In West Texas, officials have noticed increased damage to the roadways over the past five years as the wind industry has flourished. (Texas now has the most wind turbines in the country by far.) In the Abilene-Sweetwater area — the heart of the wind rush — repairing mostly wind-related damage to FM-89 in Taylor County will cost TxDOT more than $179,000 this fiscal year.

Young says that often the most damage is caused not by the wind turbines themselves but by other materials, such as the concrete used to build the foundation of the turbine. Consider the case of FM-97, the heavily patched road leading up to a wind farm called Whirlwind: The company that owns the farm, RES Americas, built a spur road leading to the farm site, and hauling an estimated 50,000 tons of base material to build that spur took a toll on the larger road, which was constructed long before such farms were in the picture. Indeed, the damage to FM-97 is almost entirely in the eastbound lane leading to the farm; the other lane — traveled by the trucks after they dumped their loads — is nearly unscathed.

Compared to the previous year, truck traffic along FM-97 quadrupled, to 122 trucks a day, when the Whirlwind wind farm was built, according to TxDOT. Few other vehicles drive along the road.

Young says RES Americas was helpful in communicating the truck movements. But she argues that wind companies should help pay for the damage they cause on state roads. Right now, super-heavy loads pay a maximum permit fee of $970 for a one-way trip in Texas, regardless of the number of miles traveled. For trucks going long distances, that works out to less than neighboring Louisiana, where loads just shy of 254,000 pounds are charged $1,420 if they drive over 200 miles. The Texas fees are not commensurate, TxDOT officials say, with the damage the big loads cause to roadways. To raise Texas' permit fees to adequate levels would require legislation, Young says. "Somehow I don't think that's going to happen," she says.

Some wind turbine parts move by rail these days, but many still move by truck. Greg Wortham, executive director of the Texas Wind Energy Clearinghouse, dismisses the concerns about roadway damage, noting the large number of jobs created by the wind industry. He likens the situation to that of transmission lines, whose costs are spread to ratepayers across the state. "Our society needs certain things. People have got to get over this," he says. If taxpayers want economic activity, then "it's reasonable to expect damage from moving heavy objects, whether [they are] military tanks or wind turbine parts or ethanol facilities or nuclear reactor parts or oil drilling rigs."

Andrew Fowler, executive vice president of construction for RES Americas, operator of the wind farm off FM-97, said in a statement:"RES Americas is attentive to the alteration and erosion of roads caused by an increase in heavy truck loads in the counties where we construct. RES Americas works with these counties to mitigate effects and address concerns that exist."

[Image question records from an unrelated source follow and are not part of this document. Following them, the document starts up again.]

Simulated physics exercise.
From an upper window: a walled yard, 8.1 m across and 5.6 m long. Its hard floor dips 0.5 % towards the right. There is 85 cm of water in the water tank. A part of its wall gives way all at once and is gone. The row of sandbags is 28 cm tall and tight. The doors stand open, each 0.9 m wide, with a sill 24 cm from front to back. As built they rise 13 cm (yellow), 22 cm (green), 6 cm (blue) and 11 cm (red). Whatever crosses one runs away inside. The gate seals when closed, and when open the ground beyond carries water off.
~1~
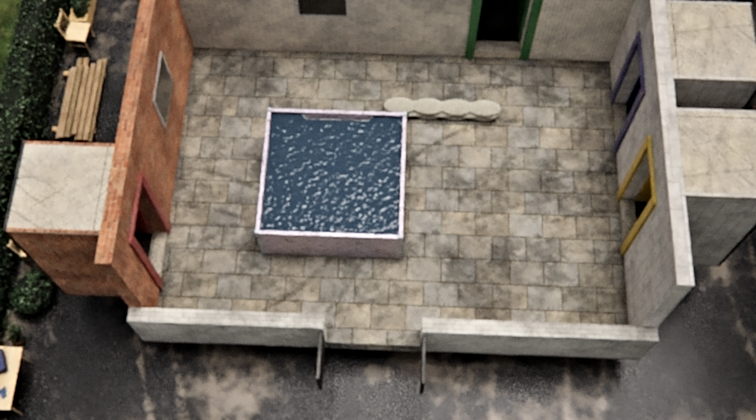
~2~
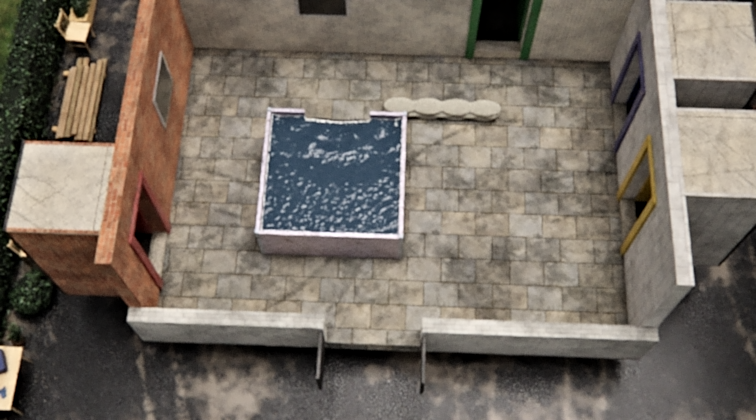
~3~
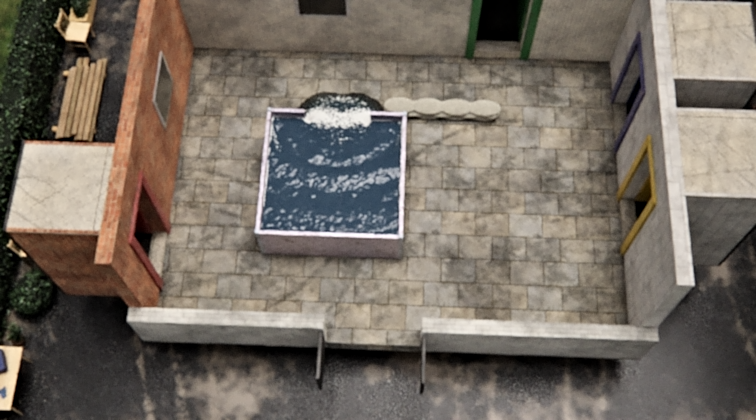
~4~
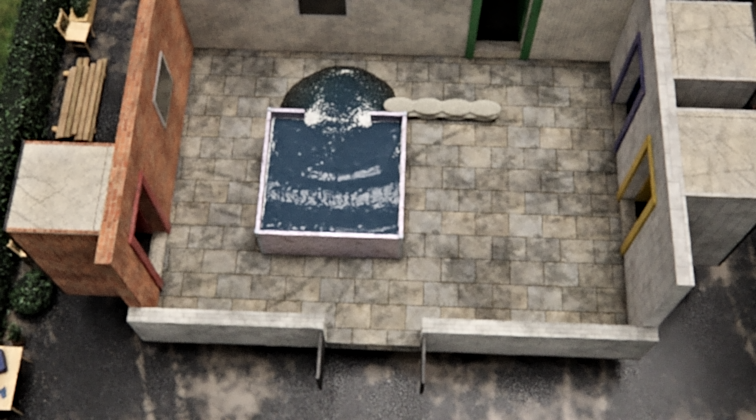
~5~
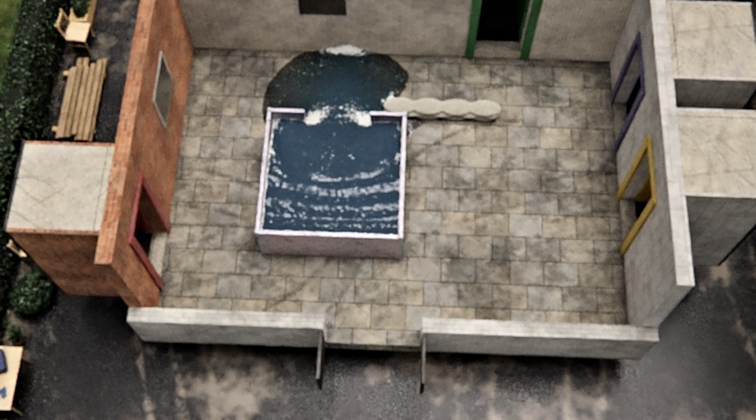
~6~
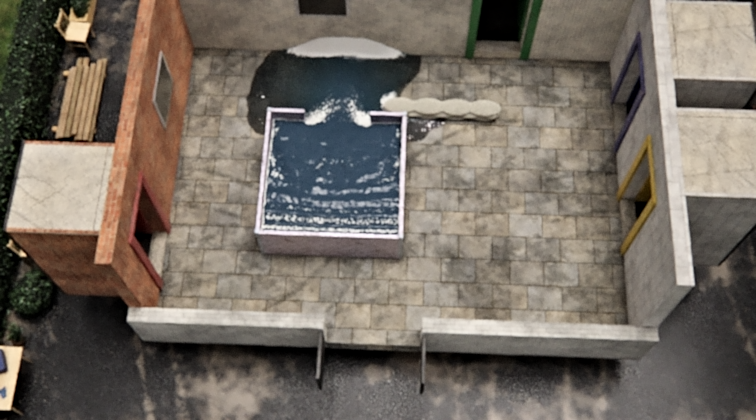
A square water tank opens at its far side and water spreads across the paved yard.
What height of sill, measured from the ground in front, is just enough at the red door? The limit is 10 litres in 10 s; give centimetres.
Some 14.5 cm above the ground.
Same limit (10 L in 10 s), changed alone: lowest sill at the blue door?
Roughly 24 cm at blue.
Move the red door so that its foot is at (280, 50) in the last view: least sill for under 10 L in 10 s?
About 33 cm.
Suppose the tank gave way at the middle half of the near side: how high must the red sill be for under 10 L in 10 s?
Then roughly 22 cm.
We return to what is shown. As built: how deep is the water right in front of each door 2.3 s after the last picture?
In cm: Yellow 0, green 10, blue 21, red 3.
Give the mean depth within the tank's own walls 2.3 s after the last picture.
Roughly 42 cm on average.
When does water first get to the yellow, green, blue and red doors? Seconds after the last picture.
Arrival: Yellow 2.4 s, green 0.5 s, blue 1.6 s, red 2.0 s.
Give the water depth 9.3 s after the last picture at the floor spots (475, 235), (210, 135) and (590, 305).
About 5, 7 and 15 cm.
Then, 0.7 s after the last picture water covers 20 % of the floor, deepest (55 cm) near (342, 60); it has not reached the red door.
Then, 2.3 s after the last picture water covers 45 % of the floor, deepest (40 cm) near (204, 48); 3 cm at the red door, 0 litres in over its 11 cm sill.
Then, 9.3 s after the last picture water covers 95 % of the floor, deepest (19 cm) near (615, 261); 12 cm at the red door, 35 litres in over its 11 cm sill.
At the red door as built, the water peaked near 17 cm, 6.9 s after the last picture.
With a sill of 11.5 cm, 31 litres would have come in within the 10 s; with 18 cm, 1 litre. So under 10 litres takes about 14.5 cm.
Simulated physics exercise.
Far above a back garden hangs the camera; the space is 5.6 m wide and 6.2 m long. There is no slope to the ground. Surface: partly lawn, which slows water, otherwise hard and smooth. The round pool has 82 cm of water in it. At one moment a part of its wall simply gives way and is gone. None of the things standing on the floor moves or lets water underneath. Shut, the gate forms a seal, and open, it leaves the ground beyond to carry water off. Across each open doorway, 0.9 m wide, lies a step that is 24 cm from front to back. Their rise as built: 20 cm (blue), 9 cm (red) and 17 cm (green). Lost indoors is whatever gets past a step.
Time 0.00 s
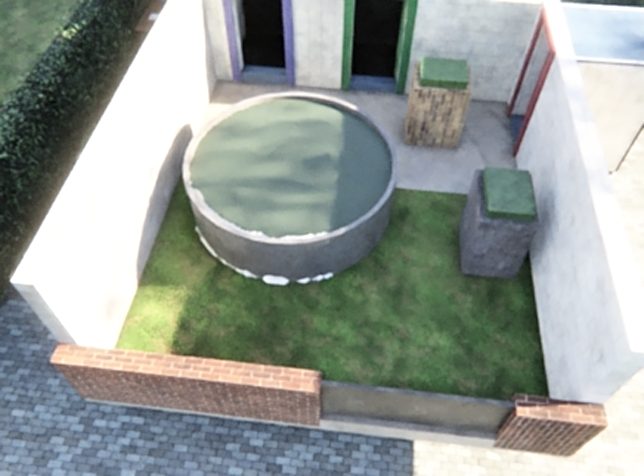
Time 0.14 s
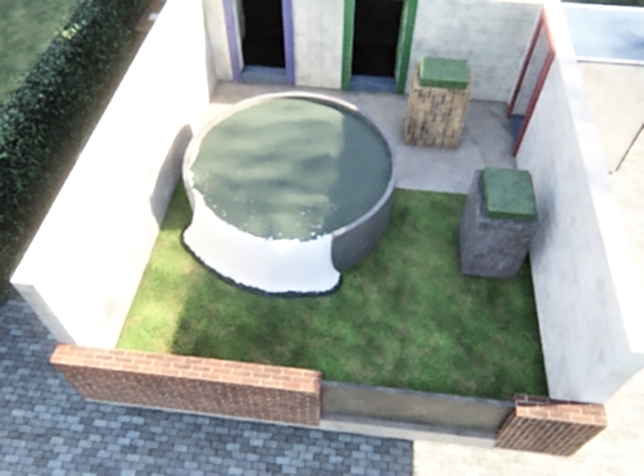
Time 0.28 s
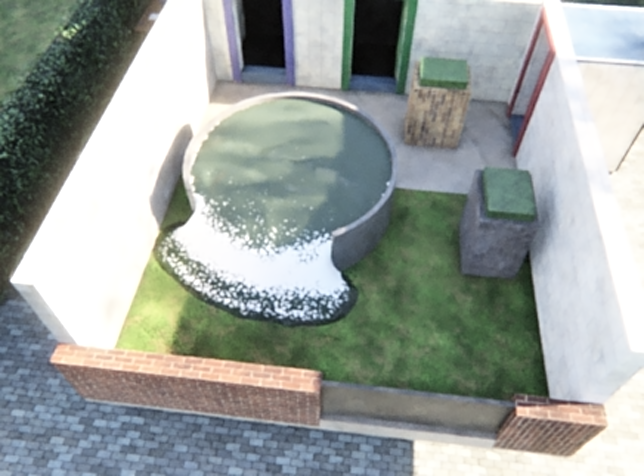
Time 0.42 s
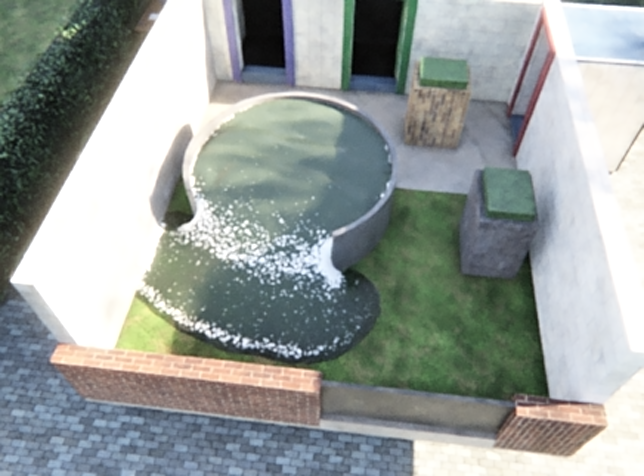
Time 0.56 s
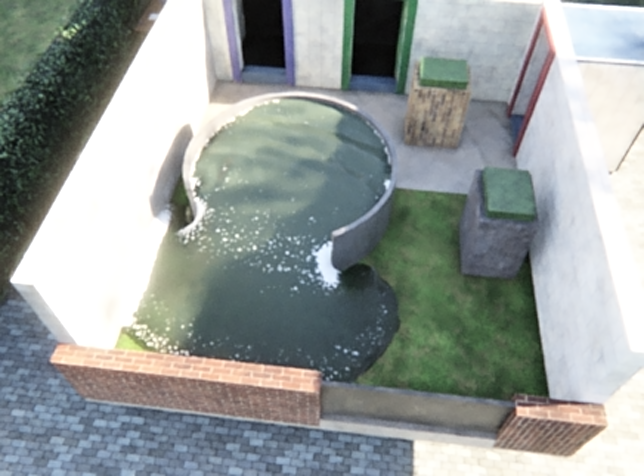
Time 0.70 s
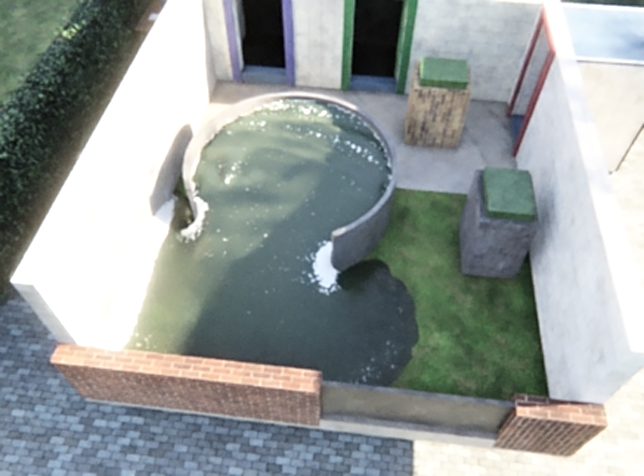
A small walled back garden, part lawn and part smooth paving, is seen from high above by a still camera. A round grey pool of dull green water stands left of centre, with purple and green doorways behind, two green-topped blocks to the right and low brick walls in front. The pool's front wall gives way, and water pours out white, then spreads dark across the lawn towards the viewer and both sides.
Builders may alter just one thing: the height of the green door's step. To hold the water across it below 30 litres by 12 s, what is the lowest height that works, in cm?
Close to 13 cm is just enough.
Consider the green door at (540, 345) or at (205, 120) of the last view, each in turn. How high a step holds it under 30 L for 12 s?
First place around 32 cm, second around 14.5 cm.
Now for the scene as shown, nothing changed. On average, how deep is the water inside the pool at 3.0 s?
On average, around 30 cm.
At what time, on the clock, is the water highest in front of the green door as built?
At roughly 7.5 s.
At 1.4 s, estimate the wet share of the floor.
I'd estimate about 35 percent.
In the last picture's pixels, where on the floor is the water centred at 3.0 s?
Around (286, 270).
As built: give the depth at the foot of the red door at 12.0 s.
15.0 cm.
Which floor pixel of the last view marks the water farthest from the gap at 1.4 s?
Around (493, 420).
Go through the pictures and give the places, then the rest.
The first picture shows the round pool at (291, 163) is whole and still, 82 cm deep; the green door at (377, 45) is dry.
In the second picture, water pours out at (250, 258) and has run 0.3 m, to (325, 292); about 9 cm deep outside, 82 cm at the back.
In the third picture, the front is at (317, 322), 0.7 m from the gap at (250, 261); 2.0 m2 of floor is wet, 82 cm left at the back.
In the fourth picture, the gap is at (250, 264), the front 1.3 m out at (311, 358); the back of the round pool holds 82 cm.
In the fifth picture, the front is at a hidden place, 1.7 m from the gap at (250, 264); 6.1 m2 of floor is wet, 82 cm left at the back.
In the sixth picture, water pours out at (251, 264) and has run 2.2 m, to a hidden place; about 11 cm deep outside, 80 cm at the back; 4.1 m in a straight line remain to the green door at (377, 45).
After 1.4 s water covers 35 % of the floor, deepest (71 cm) near (201, 386); it has not reached the green door.
After 3.0 s water covers 55 % of the floor, deepest (44 cm) near (128, 313); it has not reached the green door.
After 12.0 s water covers 100 % of the floor, deepest (27 cm) near (217, 81); 17 cm at the green door, 3 litres in over its 17 cm step.
At the green door as built, the water arrived by 4.4 s and peaked near 19 cm at 7.4 s.
With a step of 11 cm, 56 litres would have come in within the 12 s; with 14.5 cm, 13 litres. So under 30 litres takes about 13 cm.
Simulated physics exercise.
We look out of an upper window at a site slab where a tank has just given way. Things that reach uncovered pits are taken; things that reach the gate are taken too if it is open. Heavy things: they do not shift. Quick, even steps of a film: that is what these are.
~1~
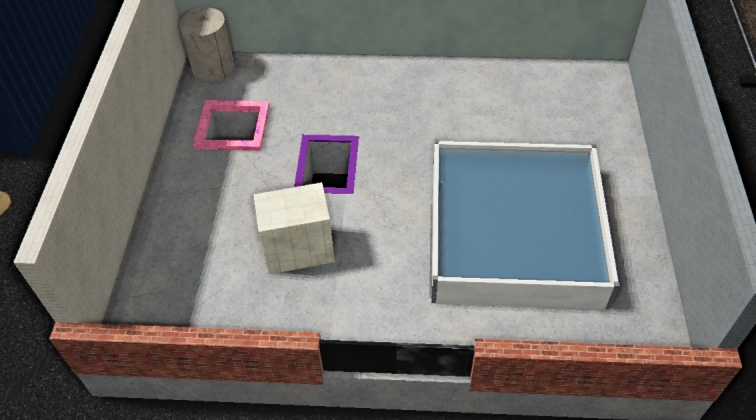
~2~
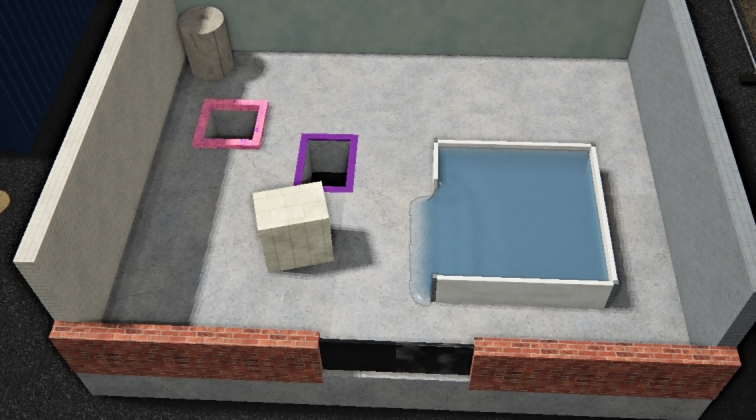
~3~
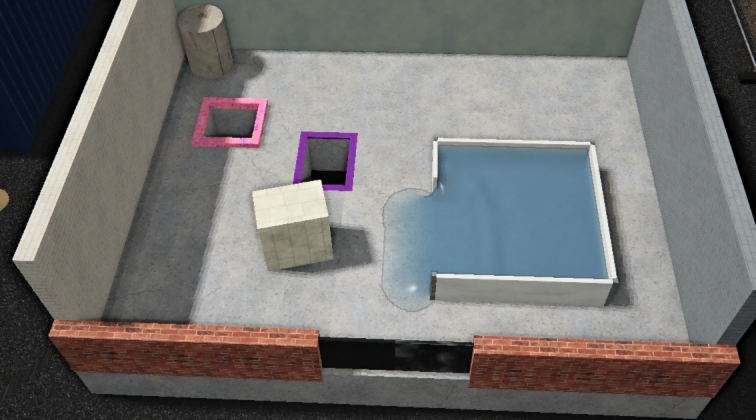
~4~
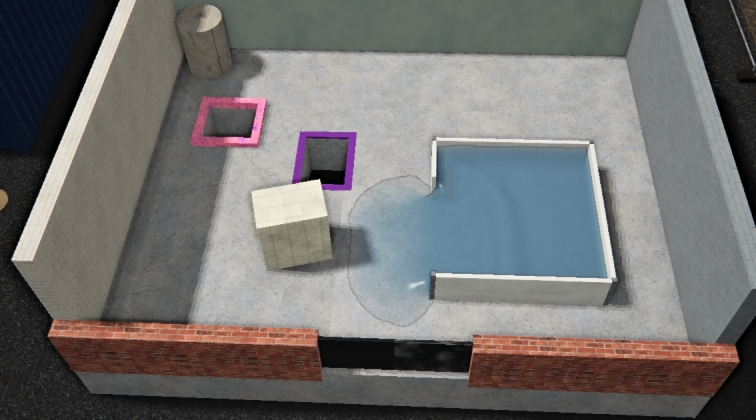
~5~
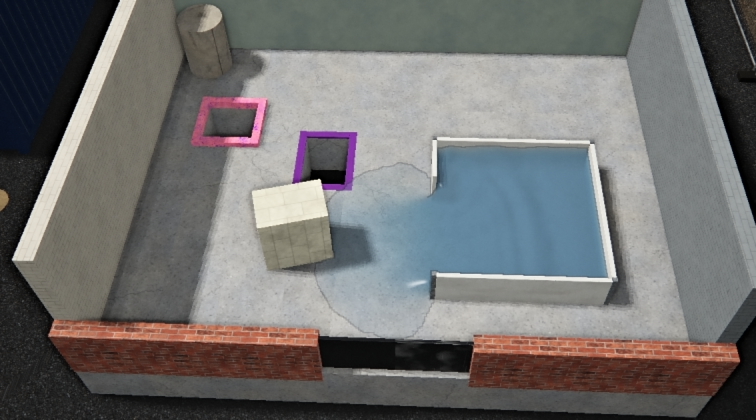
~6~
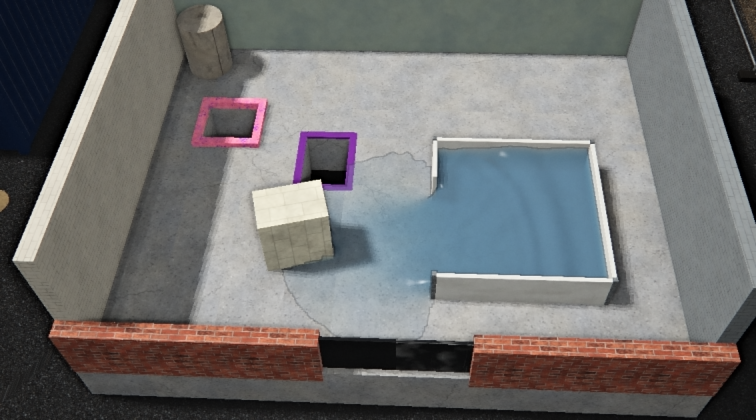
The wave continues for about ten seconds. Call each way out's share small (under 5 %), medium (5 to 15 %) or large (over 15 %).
Small, medium or large: The gate gets a small share; the pink pit gets a small share; the purple pit gets a large share.
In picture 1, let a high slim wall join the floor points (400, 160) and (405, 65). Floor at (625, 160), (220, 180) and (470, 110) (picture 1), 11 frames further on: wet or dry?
In that order, I'd expect them to be kept clear of the flood, reached by the flood and kept clear of the flood.
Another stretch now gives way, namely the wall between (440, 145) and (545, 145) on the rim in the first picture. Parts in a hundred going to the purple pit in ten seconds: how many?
The purple pit gets 6 per cent.
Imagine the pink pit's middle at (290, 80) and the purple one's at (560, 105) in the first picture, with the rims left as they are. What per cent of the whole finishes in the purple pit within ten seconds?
Result - purple pit, 2 in a hundred.
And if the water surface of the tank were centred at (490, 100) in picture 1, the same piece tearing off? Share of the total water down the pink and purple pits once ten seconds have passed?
Within ten seconds, pink collects 6 percent of the total and purple collects 40 percent.
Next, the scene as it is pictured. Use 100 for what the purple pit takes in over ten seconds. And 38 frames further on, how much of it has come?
Result: 65 % of the ten-second total.
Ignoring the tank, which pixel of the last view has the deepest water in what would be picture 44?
Around (197, 81).
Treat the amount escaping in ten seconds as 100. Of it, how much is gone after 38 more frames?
I'd estimate close to 65 per cent.
A moment on, water covers 20 % of the floor; the gate 0 %, the pink pit 0 %, the purple pit 1 %.
Next, water covers 30 % of the floor; the gate 0 %, the pink pit 0 %, the purple pit 5 %.
Then, water covers 40 % of the floor; the gate 0 %, the pink pit 0 %, the purple pit 11 %.
Later, water covers 55 % of the floor; the gate 0 %, the pink pit 2 %, the purple pit 19 %.
In the end, water covers 80 % of the floor; the gate 0 %, the pink pit 3 %, the purple pit 29 %.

But many TxDOT officials complain that truckers often try to avoid paying their permit fees, such as they are. Trucks over 80,000 pounds — the weight at which all trucks, regardless of how many axles they have, need an "overweight permit" — sometimes try to avoid weigh stations by traveling at night, according to Hodges. In some parts of the Fort Worth district, the sheriff's department and the Department of Public Safety have provided additional enforcement manpower, and "about 50 percent of the trucks they pull over are overweight," she says.

The roadway impacts of both the wind industry and the gas industry ebb and flow with the industries' fortunes, transportation officials say. Right now, owing partly to the insufficient number of transmission lines out of West Texas, the wind boom has slowed somewhat. The gas drilling business, too, is down from its height a few years ago, as natural gas prices have fallen sharply.

If prices go back up, Hodges says, the drilling frenzy — and associated damage to roadways — will resume.